Наряду с усилением глобальной корпорации и компаний вообще мы видим, как снижается политическое значение простых трудящихся. Это отчасти связано с изменениями в структуре занятости, которые будут рассмотрены в главе III. Упадок тех профессий, в которых возникли трудовые организации, придававшие силу политическим требованиям масс, привел к фрагментированности и политической пассивности населения, не способного создать организаций, которые были бы выразителями его интересов.
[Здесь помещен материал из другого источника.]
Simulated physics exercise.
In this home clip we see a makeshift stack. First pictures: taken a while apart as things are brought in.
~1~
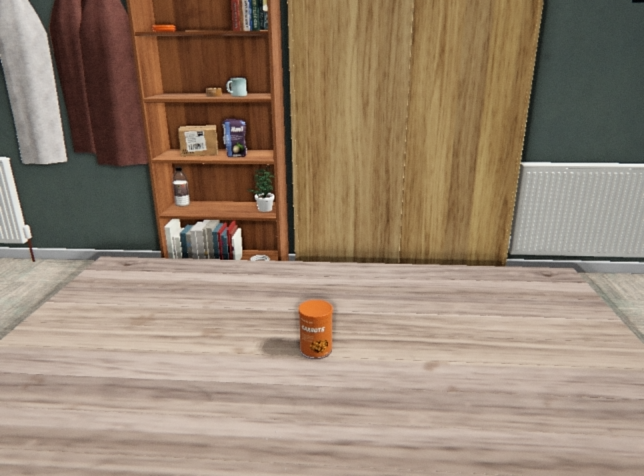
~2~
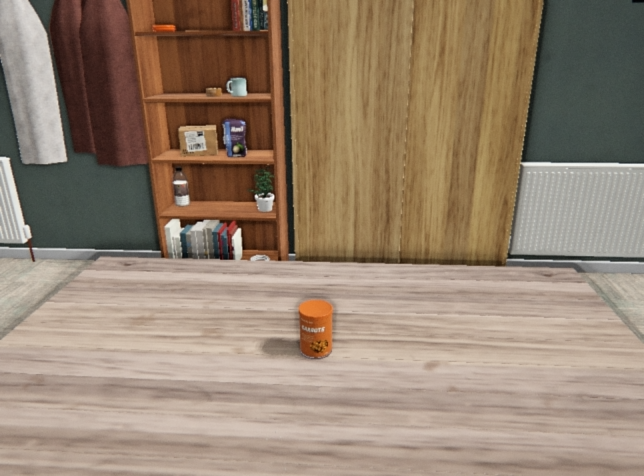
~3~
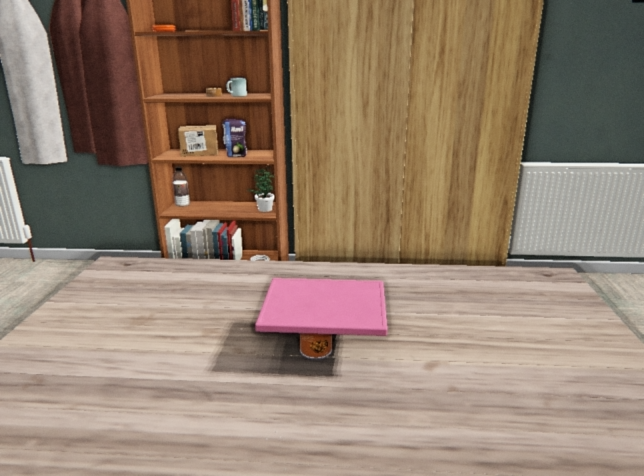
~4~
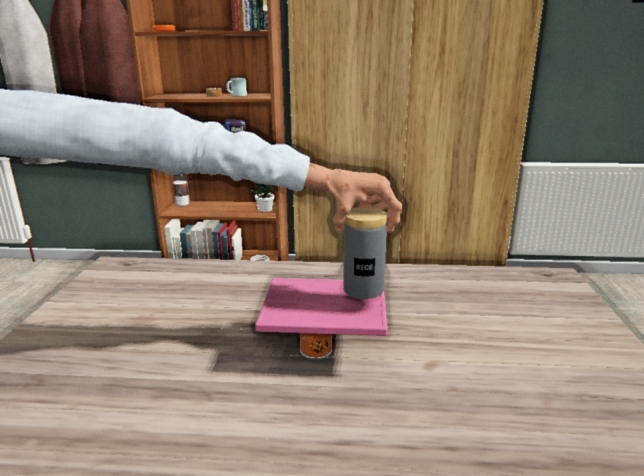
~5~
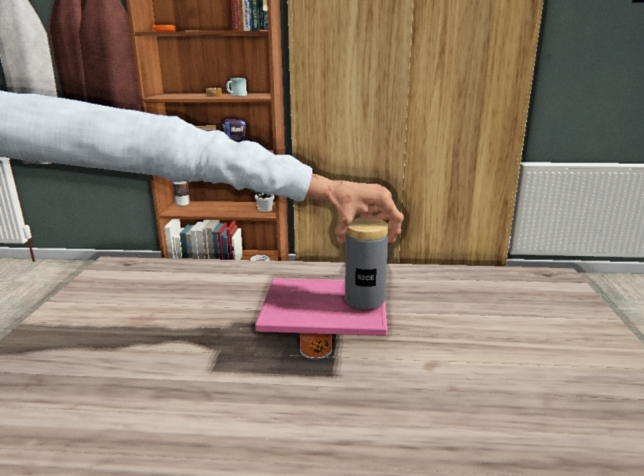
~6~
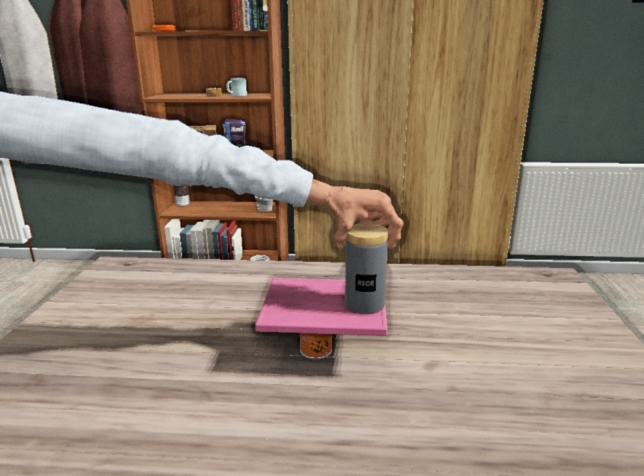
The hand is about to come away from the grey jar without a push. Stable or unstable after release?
Unstable.
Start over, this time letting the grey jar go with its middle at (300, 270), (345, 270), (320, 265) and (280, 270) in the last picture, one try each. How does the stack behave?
First try: It holds; second try: It comes apart; third try: It holds; fourth try: It comes apart.
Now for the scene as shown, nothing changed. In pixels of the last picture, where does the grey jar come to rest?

Более того, закат кейнсианства и массового производства снизил экономическое значение масс: можно сказать, что рабочая политика также вышла на другую ветвь параболы.
Такое изменение политического места крупных социальных групп имело важные последствия для взаимоотношений между политическими партиями и электоратом, особенно заметно сказавшись на левых партиях, которые исторически являлись представителями групп, снова выталкиваемых на обочину политической жизни. Но, поскольку многие текущие проблемы касаются массового электората вообще, вопрос ставится намного шире. Партийная модель, разработанная для эпохи расцвета демократии, постепенно и незаметно превратилась в нечто иное — в модель постдемократической партии. Об этом речь пойдет в главе IV.
Многие читатели, особенно к моменту дискуссии в главе IV, могут указать на то, что я рассматриваю исключительно политический мир, замкнутый сам на себя. Так ли уж важно для простых граждан, какие люди населяют коридоры политического влияния? Не имеем ли мы дело с куртуазной игрой, не влекущей за собой реальных социальных последствий? На эту критику можно ответить обзором различных политических сфер, демонстрирующим, насколько возрастающее доминирование деловых лобби над большинством прочих интересов исказило проведение государством реальной политики, с соответствующими реальными последствиями для граждан. Объем нашей работы позволяет уделить место лишь одному примеру, и, соответственно, в главе V мы обсудим: влияние постдемократической политики на такую злободневную проблему, как организационная реформа общественных услуг. Наконец, в главе VI мы зададимся вопросом о том, можно ли что-нибудь поделать с описанными нами тревожными тенденциями.